Le règlement bio ne précisant pas ce que sont les « procédés de sélection en AB » (art 3.58), les nouveaux types d’OGM obtenus par les semenciers industriels à l’aide de biotechnologies pourront donc largement se diffuser. En n’ayant plus besoin de s’acquitter des frais d’inscription au catalogue des variétés ni de satisfaire aux critères de distinction, d’homogénéité et de stabilité (DHS) — une aubaine pour ces nouvelles créations qui sont précisément beaucoup plus difficiles à stabiliser—, ces obtenteurs verront s’alléger d’autant leurs coûts de recherche et développement.

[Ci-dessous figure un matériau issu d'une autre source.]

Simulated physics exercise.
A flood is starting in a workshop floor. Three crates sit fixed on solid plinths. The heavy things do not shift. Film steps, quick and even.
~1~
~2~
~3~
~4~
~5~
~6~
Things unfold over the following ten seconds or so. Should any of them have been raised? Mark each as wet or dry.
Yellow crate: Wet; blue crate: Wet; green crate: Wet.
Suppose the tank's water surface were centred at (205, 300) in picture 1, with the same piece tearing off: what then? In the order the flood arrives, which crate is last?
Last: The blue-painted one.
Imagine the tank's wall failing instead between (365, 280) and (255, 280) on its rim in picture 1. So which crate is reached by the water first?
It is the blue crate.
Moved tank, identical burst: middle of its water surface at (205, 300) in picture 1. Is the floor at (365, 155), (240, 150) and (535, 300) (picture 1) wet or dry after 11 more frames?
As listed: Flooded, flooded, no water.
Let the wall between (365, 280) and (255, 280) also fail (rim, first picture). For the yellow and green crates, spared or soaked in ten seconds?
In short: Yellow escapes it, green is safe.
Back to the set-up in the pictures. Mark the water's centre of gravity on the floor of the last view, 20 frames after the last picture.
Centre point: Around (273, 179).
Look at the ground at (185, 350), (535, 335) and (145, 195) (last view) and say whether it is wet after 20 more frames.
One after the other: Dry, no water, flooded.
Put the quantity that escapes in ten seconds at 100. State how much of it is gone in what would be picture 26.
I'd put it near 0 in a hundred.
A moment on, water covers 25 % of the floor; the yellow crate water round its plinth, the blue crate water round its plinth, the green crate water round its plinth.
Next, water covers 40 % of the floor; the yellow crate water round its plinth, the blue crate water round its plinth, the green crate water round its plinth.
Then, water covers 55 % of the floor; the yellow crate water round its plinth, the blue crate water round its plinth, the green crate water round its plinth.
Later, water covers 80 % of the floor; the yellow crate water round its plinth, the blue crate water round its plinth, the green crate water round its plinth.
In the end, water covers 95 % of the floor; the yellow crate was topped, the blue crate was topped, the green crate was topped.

Considérer que le marché de la semence ainsi libéralisé pour la bio sera automatiquement favorable aux semences paysannes :
- C’est nier la faiblesse des moyens de production de leurs artisans et l’état des rapports de force syndicaux et associatifs en présence.
- C’est manquer de lucidité sur les mutations du capitalisme et les convergences qui peuvent parfois relier des associations de protection de l’environnement à des grands groupes agro-alimentaires ou à des géants de la distribution.

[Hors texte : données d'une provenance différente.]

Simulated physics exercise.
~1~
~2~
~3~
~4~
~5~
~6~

- C’est ne pas voir la forte offensive de l’idéologie scientiste du transhumanisme qui traverse aussi le secteur agricole et alimentaire, et nous promet l’avènement d’un « Homme augmenté », dans une société diminuée et une nature artificialisée.
Ne nous racontons pas d’histoire, ce règlement est d’abord fait pour accélérer l’industrialisation de la bio qui préfigure l’avenir de l’agro-business.

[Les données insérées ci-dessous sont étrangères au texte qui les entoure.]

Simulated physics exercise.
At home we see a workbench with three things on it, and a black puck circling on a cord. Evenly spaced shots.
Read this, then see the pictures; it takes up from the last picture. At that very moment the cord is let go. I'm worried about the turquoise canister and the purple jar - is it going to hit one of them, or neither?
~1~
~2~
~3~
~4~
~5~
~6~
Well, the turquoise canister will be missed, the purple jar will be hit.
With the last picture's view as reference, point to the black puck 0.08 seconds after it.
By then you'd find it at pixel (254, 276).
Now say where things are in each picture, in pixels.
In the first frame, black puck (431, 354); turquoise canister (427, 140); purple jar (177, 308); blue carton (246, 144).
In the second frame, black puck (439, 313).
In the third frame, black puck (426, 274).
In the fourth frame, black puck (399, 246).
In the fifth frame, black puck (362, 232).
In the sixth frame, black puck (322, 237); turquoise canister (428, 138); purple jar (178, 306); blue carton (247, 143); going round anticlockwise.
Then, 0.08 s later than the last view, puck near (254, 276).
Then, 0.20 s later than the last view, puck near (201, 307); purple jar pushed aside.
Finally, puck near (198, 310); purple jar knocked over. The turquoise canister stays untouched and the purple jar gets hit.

Les champions de la pétrochimie à usage civil et militaire qui ont traversé le XXème siècle comme Bayer et BASF, sont aujourd’hui les champions des biotechnologiques. Le rachat de Monsanto par Bayer s’inscrit dans une révolution autant technologique qu’anthropologique. Leurs ambitions : prendre le contrôle de notre alimentation par la semence.
Il est temps d’être lucide : malheureusement, il n’y aura pas de transition écologique douce. La résilience dépend du niveau d’ambition et des moyens que l’on se donne ensemble, à partir des territoires, en engageant des dynamiques de coopération entre les métiers (agriculteurs, artisans semenciers, cuisiniers, épiciers,…) pour promouvoir une économie de proximité de qualité à grande échelle. Car dans un contexte de régression démocratique, c’est bien à partir des territoires et d’une diversité cultivée que nous pouvons produire de l’intérêt général.
1 – Ce nouveau règlement demandant de renseigner systématiquement les parents utilisés, cela laisse notamment penser qu’il s’agit avant tout d’une ouverture pour les obtenteurs, plus que pour les paysans qui voudraient vendre des semences de variétés-populations (les parents de ces dernières ne pouvant être précisément « tracés » vu les procédés de sélection massale, par pollinisation libre, utilisés par les artisans semenciers). La seule marge de manœuvre est l’exigence de tracer non seulement les parents mais leur mode d’obtention. Par ailleurs, cette réglementation n’exonère pas les agriculteurs bio de s’enregistrer comme semencier auprès du GNIS et de répondre aux normes notamment sanitaires qui vont avec.
2 – Le terme de « matériel » indique bien en lui-même une vision réductionniste du vivant, réduit à un code génétique.